April 15, 201313 yr is it possible to configure the cache hard disk, to write to the other hard disk and in parallel to the parity disk, when I download large files from my external computer to the unRaid system. What is the expected speed, due to I can`t test it at the moment with the free version of unRaid and I would like to have an impression before buying the software. Not sure I really understand this question. The cache drive is in place for the fastest possible writes, skipping the data/parity disks. There's no way to do parallel writes. If you want to write to the data & parity disk, you can write directly to the disk share.
April 15, 201313 yr Author is it possible to configure the cache hard disk, to write to the other hard disk and in parallel to the parity disk, when I download large files from my external computer to the unRaid system. What is the expected speed, due to I can`t test it at the moment with the free version of unRaid and I would like to have an impression before buying the software. Not sure I really understand this question. The cache drive is in place for the fastest possible writes, skipping the data/parity disks. There's no way to do parallel writes. If you want to write to the data & parity disk, you can write directly to the disk share. Many Thanks, I thought It could be possible to write data to the cache disk and in parallel start the task of writing the received data directly to the data abd parity hard disks, with a slower speed, this is clear, but without any delay. The advantage of my idea is that I do not have to configue the write pass through process at a fixed time, e.g. 3am?
April 15, 201313 yr I thought It could be possible to write data to the cache disk and in parallel start the task of writing the received data directly to the data abd parity hard disks, with a slower speed, this is clear, but without any delay. The advantage of my idea is that I do not have to configue the write pass through process at a fixed time, e.g. 3am? You can always start the mover process manually at any time.
April 15, 201313 yr You want to allow the caching itself to complete, before starting the mover procedure. Otherwise, the simultaneous writing to, and reading from, the cache drive will cause its disk head assembly to "thrash" (lots of seeking), and its actual data throughput will nosedive. You won't have this concern IF you use a SSD for cache, but that is up to your own cost-benefit analysis. In this case, is there a chance that the mover will think it has "finished" when it has only "caught up to" the caching??

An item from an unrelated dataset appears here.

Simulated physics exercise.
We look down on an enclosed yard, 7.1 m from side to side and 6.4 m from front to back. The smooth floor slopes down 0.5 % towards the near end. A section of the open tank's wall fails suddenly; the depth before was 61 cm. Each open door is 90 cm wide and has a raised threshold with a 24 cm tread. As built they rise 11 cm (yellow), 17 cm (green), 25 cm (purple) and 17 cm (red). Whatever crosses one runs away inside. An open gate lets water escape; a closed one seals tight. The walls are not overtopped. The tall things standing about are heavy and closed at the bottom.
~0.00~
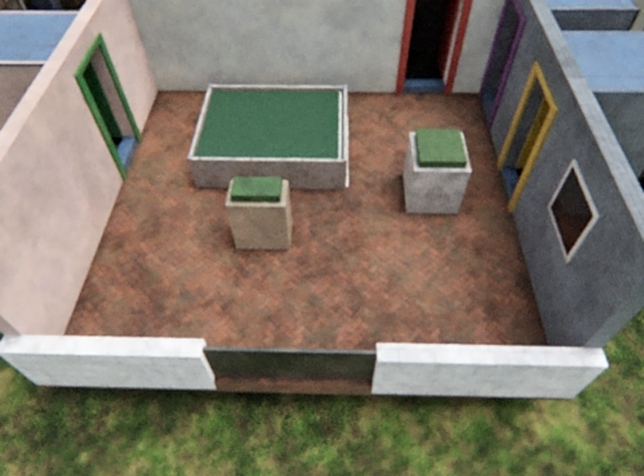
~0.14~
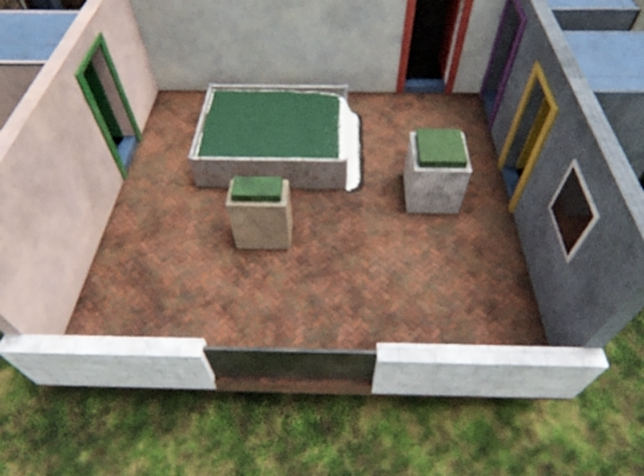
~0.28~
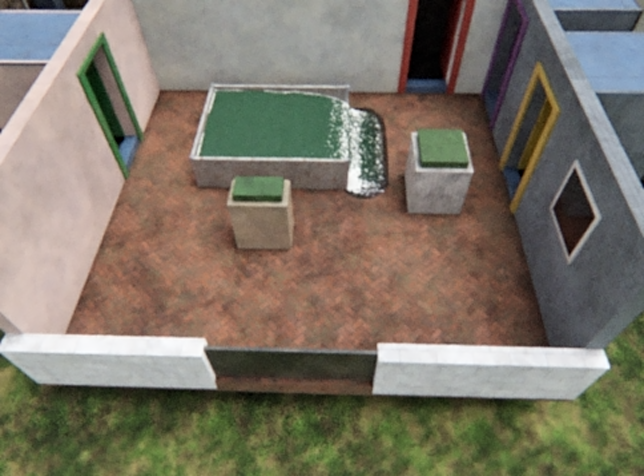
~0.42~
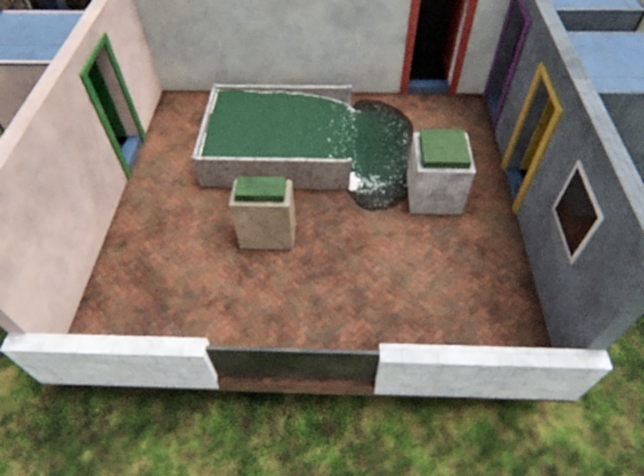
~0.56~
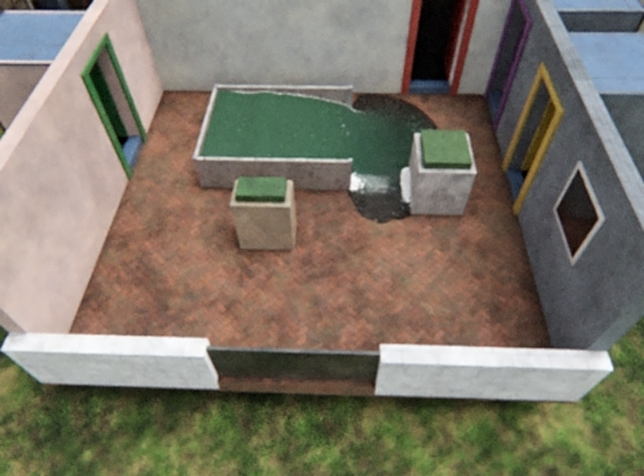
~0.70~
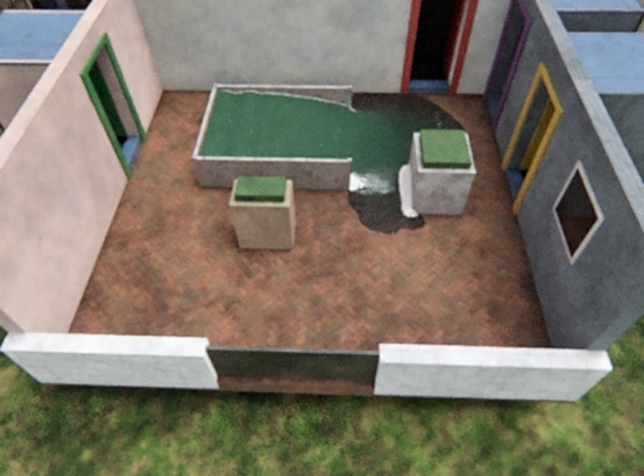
The video shows an enclosed brick-floored yard seen from above, where green water pours from the right side of a large open tank, spreads across the floor and flows around a pale block with a green top.
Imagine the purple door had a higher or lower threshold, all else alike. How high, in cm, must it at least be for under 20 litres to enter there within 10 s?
It would have to be roughly 33 cm high.
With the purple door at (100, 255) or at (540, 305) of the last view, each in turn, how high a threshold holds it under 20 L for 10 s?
Roughly 8.0 and 10.0 cm.
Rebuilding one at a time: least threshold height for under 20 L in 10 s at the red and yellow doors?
Roughly 23 cm at red and 21 cm at yellow.
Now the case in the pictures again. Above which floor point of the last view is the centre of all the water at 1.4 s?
Near (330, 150).
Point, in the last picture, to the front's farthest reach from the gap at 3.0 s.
Around (555, 376).
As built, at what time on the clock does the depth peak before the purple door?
Around 2.4 s.
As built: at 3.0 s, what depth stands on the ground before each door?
Depths in cm: Yellow 19, green 0, purple 35, red 30.
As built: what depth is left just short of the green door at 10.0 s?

April 16, 201313 yr Use a SSD and set the mover to run often. The mover will move any files that are not open. Writing speed to the SSD should only be limited by Ethernet or the source drive.
April 16, 201313 yr Use a SSD and set the mover to run often. The mover will move any files that are not open. Writing speed to the SSD should only be limited by Ethernet or the source drive. root@Tower:~# dd if=/dev/zero of="/mnt/user/Nicks Files/DeleteMe" bs=4096 count=1000000 1000000+0 records in 1000000+0 records out 4096000000 bytes (4.1 GB) copied, 60.9781 s, 67.2 MB/s Model=Samsung SSD 840 Series, FwRev=DXT06B0Q, SerialNo=XXX /whistle. EDIT:- Did the test again:- 512000000 bytes (512 MB) copied, 53.6765 s, 9.5 MB/s /Whistle even harder. Something is obviously wrong with my box :'(
April 16, 201313 yr Where do you have the SSD connected? Perhaps post a syslog. Did you reflash the ROM? if so, did you follow the instructions for disabling IDE mode on the "other" ports. FWIW, I purchased a 2 port 6GB/s X1 PCIe 2.0 ASMEDIA card so I could get the maximum speed out of my SSD. Please do a read test and post results. dd if=/dev/sd? of=/dev/null bs=4096 count=1024000 Where ? = actual SSD drive device. This will be your maximum read speed outside of any filesystem handling. You can then do a test directly to the cache drive outside of the fuse/shfs environment with a similar command as below. dd if=/dev/zero of="/mnt/cache/DeleteMe" bs=4096 count=1024000 If you are in IDE mode you will max out around 120MB/s. My samsung PM840 with the ASMEDIA SATA III gets around 300-350MB/s raw read speeds.